Here’s the setup. Katchoo is in love with Francine. Francine is unwilling to think about her sexuality in any but the most conventional terms. David Qin is an orbiter who is in love with Katchoo. Before you roll your eyes at this triangle, mouthing things about how I’m leading you along some Chasing Amy-esque primrose path, allow me to allay your concerns: the girl gets the girl.

However, along the way there’s more than a decade of intertwined lives and loves, shifting and growing sexualities, an international crime syndicate (!), harrowing stories of abuse, a breakup that seems really really final, an ever-expanding cast of characters who start off as jokes and become fully realized people, and a lot of great cover art, including an issue where Francine and Katchoo pose as Xena and Gabrielle from Xena: Warrior Princess.

SiP isn’t without problems. A lot of cultural shifts took place while it was being published, and things that seem cliche today were fresh takes when the series was first running. Moore occasionally portrays woman-on-man abuse in a humorous light in the beginning of the run (which seemed like “whatever” to edgy teenage me in the early 2000s but reads dreadfully in hindsight) and only gets serious about it later. But the emotional ballast of the series, the relationship between Katchoo and Francine, holds up beautifully. As a young lesbian, seeing these fascinating women rendered so lovingly—so replete with flaws, physical insecurities, moments of weakness, and dark pasts—was a breath of fresh air in a world where a lot of queer stories revolved simply around being queer. Complicated lesbians, magical realism, and art. It’s all so romantic.

4. Miri and Leah in Our Wives Under the Sea, by Julia Armfield.

Of all the queer couples I’ve loved most, this pairing is found in one of the very few books that didn’t rewire my brain as a teenager…it’s such a wonderful/horrible story that it managed to rewire my brain, like, a year ago.

So a lot of human life revolves around us being afraid to die, or to lose loved ones, while knowing it’s inevitable.
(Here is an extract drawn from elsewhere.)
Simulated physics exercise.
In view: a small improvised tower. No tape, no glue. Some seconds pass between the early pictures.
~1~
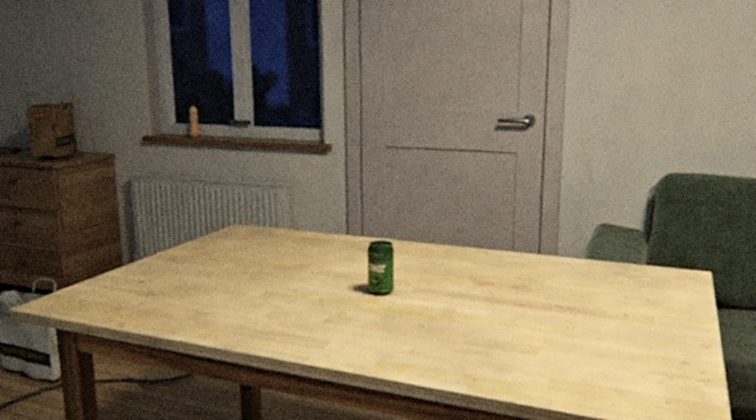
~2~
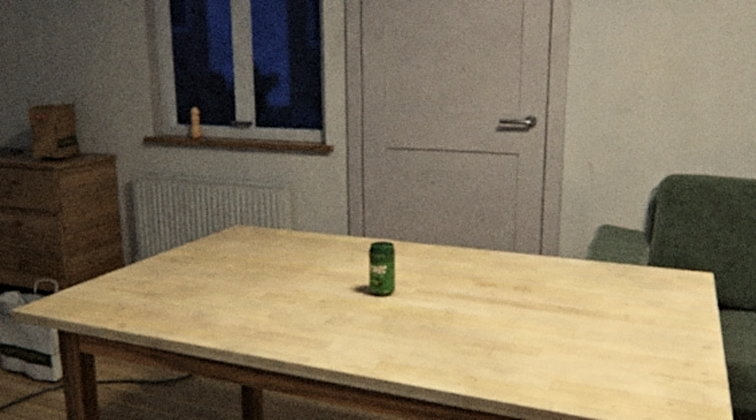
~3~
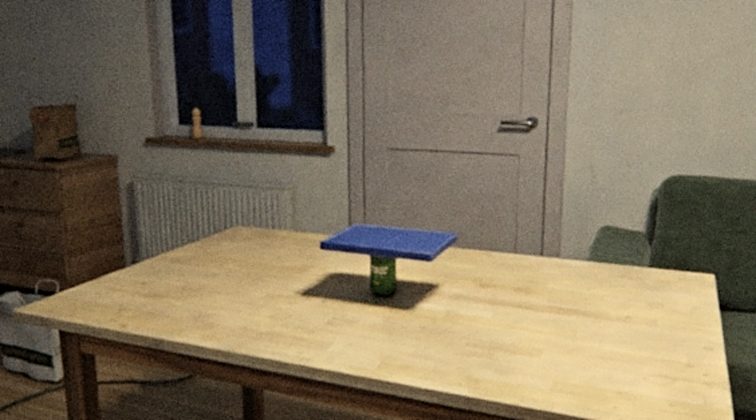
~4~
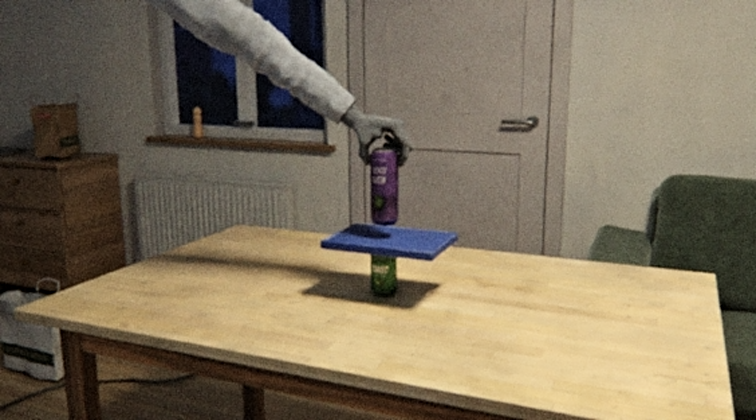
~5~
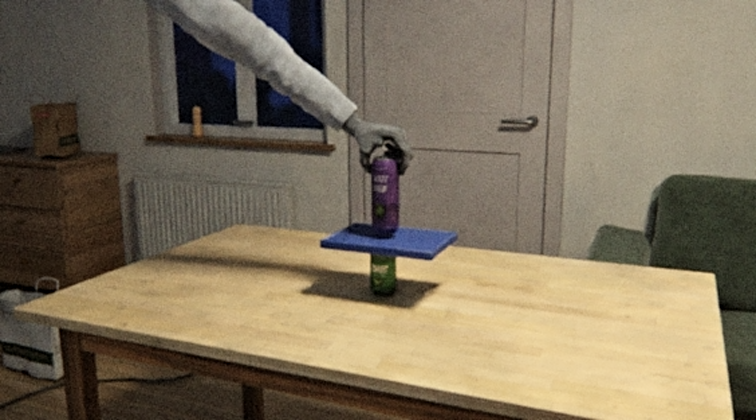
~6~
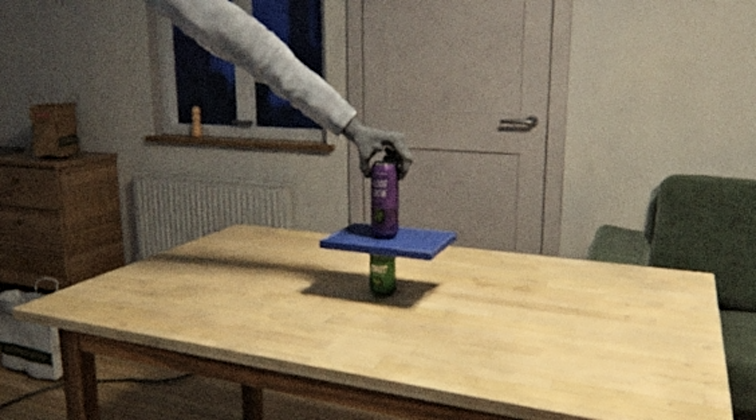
The clip opens on a green can standing alone on a wooden table, and then a flat blue board appears resting on top of it. A hand reaches in from the upper left holding a purple can upright, lowers it slightly onto the board, and keeps its grip on the top.
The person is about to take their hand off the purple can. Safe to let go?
Outcome: The stack holds.
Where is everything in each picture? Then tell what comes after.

Another equally large chunk of human life revolves around grappling with that loss when it actually happens. And a third big ol’ segment of life seems to revolve around pretending none of this will ever happen at all, aka living in abject denial.

If you’re rolling along in segment three, you may want to give this book a pass: Our Wives Under The Sea deals with grief and loss in the most visceral, genre-bending way I have encountered in literature outside of Shirley Jackson.
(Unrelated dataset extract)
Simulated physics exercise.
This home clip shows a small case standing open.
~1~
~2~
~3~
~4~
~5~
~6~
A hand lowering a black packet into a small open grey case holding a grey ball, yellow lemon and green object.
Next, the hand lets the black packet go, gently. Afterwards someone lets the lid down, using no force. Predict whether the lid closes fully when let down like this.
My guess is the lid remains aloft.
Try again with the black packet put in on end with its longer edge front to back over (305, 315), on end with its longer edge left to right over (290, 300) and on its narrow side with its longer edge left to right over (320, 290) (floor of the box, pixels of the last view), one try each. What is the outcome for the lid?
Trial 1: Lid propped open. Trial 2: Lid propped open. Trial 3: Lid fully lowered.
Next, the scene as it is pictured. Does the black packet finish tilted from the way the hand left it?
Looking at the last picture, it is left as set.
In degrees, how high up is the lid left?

Miri’s wife, Leah, has gone missing on a deep-sea expedition financed by shadowy organization The Centre. Unbeknownst to Miri, who is frozen in limbo, Leah and her coworkers are actually getting their brains and bodies overwritten by an underwater eldritch abomination. When Leah reappears, it doesn’t take long for Miri to realize that she’s Come Back Wrong.
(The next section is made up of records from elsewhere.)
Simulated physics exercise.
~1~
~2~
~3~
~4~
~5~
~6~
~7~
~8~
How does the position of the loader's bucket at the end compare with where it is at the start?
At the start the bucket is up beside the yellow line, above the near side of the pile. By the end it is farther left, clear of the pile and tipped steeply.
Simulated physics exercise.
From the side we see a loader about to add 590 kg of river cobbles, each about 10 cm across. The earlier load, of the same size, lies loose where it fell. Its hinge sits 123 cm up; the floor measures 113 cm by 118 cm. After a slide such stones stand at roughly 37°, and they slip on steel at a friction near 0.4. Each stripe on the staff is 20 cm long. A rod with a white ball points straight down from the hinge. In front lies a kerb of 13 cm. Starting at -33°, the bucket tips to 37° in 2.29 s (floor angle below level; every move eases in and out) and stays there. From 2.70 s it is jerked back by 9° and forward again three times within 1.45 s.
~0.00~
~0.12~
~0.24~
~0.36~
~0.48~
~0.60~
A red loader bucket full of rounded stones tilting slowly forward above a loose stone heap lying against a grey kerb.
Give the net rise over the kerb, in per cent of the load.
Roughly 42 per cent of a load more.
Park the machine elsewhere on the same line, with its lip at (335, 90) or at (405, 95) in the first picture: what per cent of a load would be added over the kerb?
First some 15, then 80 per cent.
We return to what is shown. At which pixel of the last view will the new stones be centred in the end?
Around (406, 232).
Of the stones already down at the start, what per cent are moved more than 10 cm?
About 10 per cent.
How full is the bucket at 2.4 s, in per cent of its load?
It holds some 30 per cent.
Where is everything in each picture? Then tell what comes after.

This alone would be a solid premise for a story—god knows that The Monkey’s Paw did a lot with even less—but Armfield isn’t content to just let us be majorly creeped-out. Each segment of the book pulls us fathom by inexorable fathom into deeper waters of grief, until everything is black as hell. Miri at first tries to ignore, then mitigate, and then finally face the changes in her wife, which is a solo process, even with Leah sitting stolidly (liquidly) in the bathtub, because of course Leah is already dead…her body just doesn’t know it yet.

The thing that makes this doomed couple so great is the love story woven in via flashbacks: a case history of two relatively ordinary, clever, likable, charismatic women falling in love in the modern world. Contemporary stories about dating and mating sometimes leave me cold, but Armfield shows us a blossoming relationship firmly lodged in reality (ironic, considering the unreality of the overall story), while somehow elevating Leah and Miri’s romance in the exact way that each and every one of us elevates our own relationships in our mind’s eye. Like real life, the largest revelations are sometimes spoken as an aside, or left unarticulated, or treated as little more than a wistful glance. Because of this, Miri is as effective a POV character as your own self, and the more you get to be her, the more painful the loss of Leah becomes. By the time you realize that you love this pair, it’s already too late (it always has been). But it isn’t all darkness. Like in life, our fictional heroine may yet survive the loss of her great love. Come for Cthulhu, stay for catharsis.